Like, what kind of data compression algo you chose at that time and what were the choices?

How did the techniques you developed at that time helped you later and what significance/standing they have in today's programming world?

How did your spell checker turn out in terms of performance and memory?

Were there better implementations around at that time? Which one was widely accepted as the best one?

Thanks in advance!




Happy to. I was 15 at the time, so I had limited knowledge of algorithms. So, I invented my own :)

IIRC I packed each character into 6 bits, using the first 26 values for A-Z, and the rest of the values for the common 2-3 grams that I found in the back of a dictionary in the local library. I had some other scheme for building words from stem + suffixes (eg flood, flooded).

What I learned the most from that experience was mostly around reverse-engineering and perseverance. I had to figure out what the 1541 drive did by disassembling its ROM and following the boot sequence. When comparing it to a 2040 drive (a older dual drive variant that was much more expensive - something like $2500 in 1981 dollars) I knew quite a bit about the sector interleave spacing - the disk could do sustained 2 sector reads per revolution. So I knew there was room for improvement if I could just get the transfer rate between the disk and the C-64 to go faster. I did that by improving how it transferred bits down the wire. To cut costs, Commodore had a serial interface vs. the parallel IEEE-488 interface used in the 2040 / Commodore PETs of the previous generation. They had a super inefficient algorithm where they did a handshake for every bit that went down the wire. This was due to the VIC chip in the C-64 stealing cycles from the 6510 CPU whenever it needed to read from shared RAM. Since they weren't clever enough to figure out when the VIC chip would steal cycles they did a handshake for every bit.

I improved this by asynchronously transferring 2 bits at a time using the clock and the data lines for ~3 bytes. I could read a register on the VIC chip that would tell me what scan line was being processed and from that I could tell when the VIC chip would steal the bus. Also on the vertical flyback I would be able to transfer bits with impunity.
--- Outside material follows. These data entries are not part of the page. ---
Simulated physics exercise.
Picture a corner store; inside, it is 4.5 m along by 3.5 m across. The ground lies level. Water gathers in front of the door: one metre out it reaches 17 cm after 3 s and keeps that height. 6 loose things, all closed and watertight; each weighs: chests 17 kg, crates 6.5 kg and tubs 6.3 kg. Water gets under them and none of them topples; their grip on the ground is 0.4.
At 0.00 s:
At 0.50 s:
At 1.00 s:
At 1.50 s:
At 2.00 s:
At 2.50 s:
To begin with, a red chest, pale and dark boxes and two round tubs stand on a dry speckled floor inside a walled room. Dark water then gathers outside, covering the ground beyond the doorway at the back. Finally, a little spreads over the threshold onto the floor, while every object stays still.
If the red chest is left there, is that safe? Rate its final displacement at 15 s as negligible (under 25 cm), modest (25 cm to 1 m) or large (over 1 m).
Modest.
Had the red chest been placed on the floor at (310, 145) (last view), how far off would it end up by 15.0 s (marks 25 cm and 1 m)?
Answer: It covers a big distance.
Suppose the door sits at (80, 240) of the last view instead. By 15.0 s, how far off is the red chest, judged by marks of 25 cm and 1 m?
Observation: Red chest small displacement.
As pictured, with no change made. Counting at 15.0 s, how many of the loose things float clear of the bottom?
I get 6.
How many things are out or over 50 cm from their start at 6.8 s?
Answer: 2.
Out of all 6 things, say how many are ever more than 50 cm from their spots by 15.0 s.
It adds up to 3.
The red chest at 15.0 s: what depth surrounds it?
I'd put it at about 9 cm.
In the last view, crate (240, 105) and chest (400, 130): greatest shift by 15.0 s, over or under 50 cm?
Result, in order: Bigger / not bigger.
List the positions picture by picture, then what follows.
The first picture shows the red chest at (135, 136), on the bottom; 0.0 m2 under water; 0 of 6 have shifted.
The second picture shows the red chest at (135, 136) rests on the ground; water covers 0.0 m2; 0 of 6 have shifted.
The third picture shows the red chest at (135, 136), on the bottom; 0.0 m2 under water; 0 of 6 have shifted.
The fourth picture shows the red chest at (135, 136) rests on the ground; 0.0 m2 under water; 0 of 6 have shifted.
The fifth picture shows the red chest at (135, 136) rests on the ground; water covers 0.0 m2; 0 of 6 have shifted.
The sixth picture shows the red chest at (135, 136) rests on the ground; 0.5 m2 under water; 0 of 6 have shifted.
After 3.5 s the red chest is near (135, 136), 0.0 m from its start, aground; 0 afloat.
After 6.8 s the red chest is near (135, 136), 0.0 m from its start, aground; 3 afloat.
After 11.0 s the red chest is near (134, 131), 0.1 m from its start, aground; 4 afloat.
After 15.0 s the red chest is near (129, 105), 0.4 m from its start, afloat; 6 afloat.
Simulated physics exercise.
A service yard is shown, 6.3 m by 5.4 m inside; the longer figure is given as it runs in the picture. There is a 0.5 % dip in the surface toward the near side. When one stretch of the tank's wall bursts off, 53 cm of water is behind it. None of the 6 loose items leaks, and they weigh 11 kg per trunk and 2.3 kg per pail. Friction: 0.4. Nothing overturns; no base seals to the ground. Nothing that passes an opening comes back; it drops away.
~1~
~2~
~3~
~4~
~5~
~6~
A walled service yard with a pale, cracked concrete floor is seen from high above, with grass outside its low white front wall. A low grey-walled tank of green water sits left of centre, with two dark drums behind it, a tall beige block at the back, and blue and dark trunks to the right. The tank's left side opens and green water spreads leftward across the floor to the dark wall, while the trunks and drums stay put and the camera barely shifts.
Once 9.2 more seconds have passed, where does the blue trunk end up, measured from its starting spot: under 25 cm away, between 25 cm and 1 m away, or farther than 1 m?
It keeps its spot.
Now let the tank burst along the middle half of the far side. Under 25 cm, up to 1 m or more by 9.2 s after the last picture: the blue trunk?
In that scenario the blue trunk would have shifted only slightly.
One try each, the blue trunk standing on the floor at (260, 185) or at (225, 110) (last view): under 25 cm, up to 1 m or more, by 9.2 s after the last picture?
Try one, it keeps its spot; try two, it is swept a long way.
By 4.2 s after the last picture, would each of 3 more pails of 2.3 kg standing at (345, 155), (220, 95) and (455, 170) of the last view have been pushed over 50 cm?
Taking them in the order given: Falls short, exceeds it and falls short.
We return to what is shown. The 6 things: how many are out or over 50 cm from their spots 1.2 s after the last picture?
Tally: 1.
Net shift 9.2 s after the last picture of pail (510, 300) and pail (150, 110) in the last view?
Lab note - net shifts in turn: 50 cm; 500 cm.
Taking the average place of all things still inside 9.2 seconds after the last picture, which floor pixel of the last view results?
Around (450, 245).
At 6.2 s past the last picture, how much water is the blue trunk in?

This speed boost made it possible for me to hit the interleave on the disk and get the transfer back up to ~25Kbps.

These were pretty low level hacks (that worked quite well) to get things to go fast. Not sure how any of that transfers to the things we do today. One thing's for sure, I don't think I'll ever understand a modern computer as well as I understood those computers of my childhood.

The spell checker was completely IO bound. The 1541 stored ~170KB of data. The words on disk were sorted and I generated a unique sorted list of words in memory. It was, at the time the fastest spell checker for the Commodore 64, it was packaged with a popular word processor of the time called WordPro 64. Most of the other spell checkers had much smaller dictionaries and took a LONG time to read the disk. I could read 170KB in something like 70s, which, using my data transfer improvements was 5x faster than any other spell checker at the time. I'm pretty sure I had more words in my dictionary too. But things are a bit fuzzy - that was nearly 30 years ago!